«Non voglio giocare a questo gioco, perché non ne capisco il senso e ci leggo tanta strumentalizzazione». Luca Zeni, capogruppo del Pd in consiglio provinciale, è sconfortato di fronte alla presa di posizione del presidente della Provincia, Alberto Pacher, che ieri in un'intervista all' Adige ha invitato il Pd a dire se riconosce o meno i risultati della giunta e che giudizio dà del percorso politico degli ultimi 15 anni, ritenendo evidente una certa «ritrosia» - così l'ha definita Pacher - da parte del partito a farlo.
L. Patruno, "L'Adige", 17 maggio 2013
Ma Zeni è sconcertato anche dagli interventi del presidente del Pd trentino, Roberto Pinter, e di Dorigatti, Nardelli e Rudari prima di lui, che hanno toccato la stessa questione.
Consigliere Zeni, lei si sente tra coloro che secondo Pacher hanno una «ritrosia» a riconoscere il percorso fatto?
Io credo che oggi ci sia differenza tra le varie forze politiche perché ci sono visioni di fondo diverse: noi ci riconosciamo nella centralità della persona, la solidarietà, la giustizia sociale, che vengono portate avanti con la massimo partecipazione dei cittadini e la massima trasparenza.
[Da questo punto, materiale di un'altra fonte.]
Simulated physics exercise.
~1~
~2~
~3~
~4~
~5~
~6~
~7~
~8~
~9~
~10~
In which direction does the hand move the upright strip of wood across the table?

Se noi abbiamo una casa comune come coalizione in cui lavorare, vuol dire che possiamo costruire qualcosa anche per il futuro. Poi, ci sono le proposte programmatiche. Queste mutano nel tempo perché è la vita che è un continui cambiamento, le società mutano assetti, cambia l'economia e l'ambiente. È questo il punto ed è per questo che il gioco della valutazione degli ultimi 15 anni è un non senso. Io penso che la stragrande maggioranza dei cittadini trentini e l'unanimità degli esponenti politici del centrosinistra oggi rivendicano con orgoglio le cose positive fatte. Chi dice che non c'è stato un buon governo in Trentino e non riconosce le statistiche che ci dicono che stiamo molto meglio che nel resto d'Italia? Se serve facciamo una petizione in cui firmiamo tutti che si è ben governato, ma non costruiamo su questo finte contrapposizioni.
Quindi da parte sua non c'è alcuna critica su come si è esercitato il potere in questi anni?
Come è evidente, per motivi diversi che riconosce anche Pacher, tra cui il carisma di Dellai, c'è stato un deficit di condivisione.
Ma Dellai non c'è più. Qual è allora la differenza tra lei e Olivi, ad esempio, la maggiore condivisione delle decisioni?
Quello su cui sceglieranno i trentini è la visione dei prossimi 15 anni, non di quelli passati. Su questo dobbiamo confrontarci. Siamo d'accordo che le Comunità di valle vanno riviste? Che il sistema della ricerca vada razionalizzato? Che dobbiamo investire sulle lingue straniere?
Su queste cose mi pare che siete tutti d'accordo, o no?
Non so se siamo tutti d'accordo, se sì diciamo come fare. Le primarie servono per confrontarsi su questo. Io sono stanco di continuare a richiamare che questo è lo spirito originario del Pd. Il Pd è nato per essere un partito aperto e non chiuso, dove decidono i vertici come vorrebbero Nardelli e Dorigatti. Io penso che l'unità del partito si mina quando si rinnega il patto fondativo che è l'apertura. Si nega l'essenza stessa su cui siamo nati.
Chi legge la situazione nel Pd nel modo che lei definisce strumentale fa intendere che una candidatura come la sua non sarebbe accettata dagli alleati, perché considerata di rottura. Lei avverte questa ostilità?
Io dico che è strumentale perché mi fanno dire cose che non ho mai detto. Io mi sono riconosciuto in un partito che non vuole costruire barricate ma parlare con i cittadini. Il fatto ora di dire: per decidere facciamo sedere intorno al tavolo tre segretari di partito e ognuno pone veti sull'altro, sono cose che non capisco. Sulla base di cosa possiamo dire uno va bene e l'altro no, quando ci si riconosce su valori di fondo anche se c'è una sensibilità diversa sugli interventi da fare? Dobbiamo avere fiducia reciproca e anche nei cittadini.
Teme che alla fine quattro segretari si metteranno d'accordo senza fare le primarie?
Mi sembra che sia in atto un tentativo di far passare il tempo, anche se non c'è nessun mandato dell'assemblea al segretario o a Pinter di accordarsi con la coalizione su un nome. Due cose fanno male al Pd: rinnegare l'idea di partito aperto e non decidere. È questo fa perdere credibilità.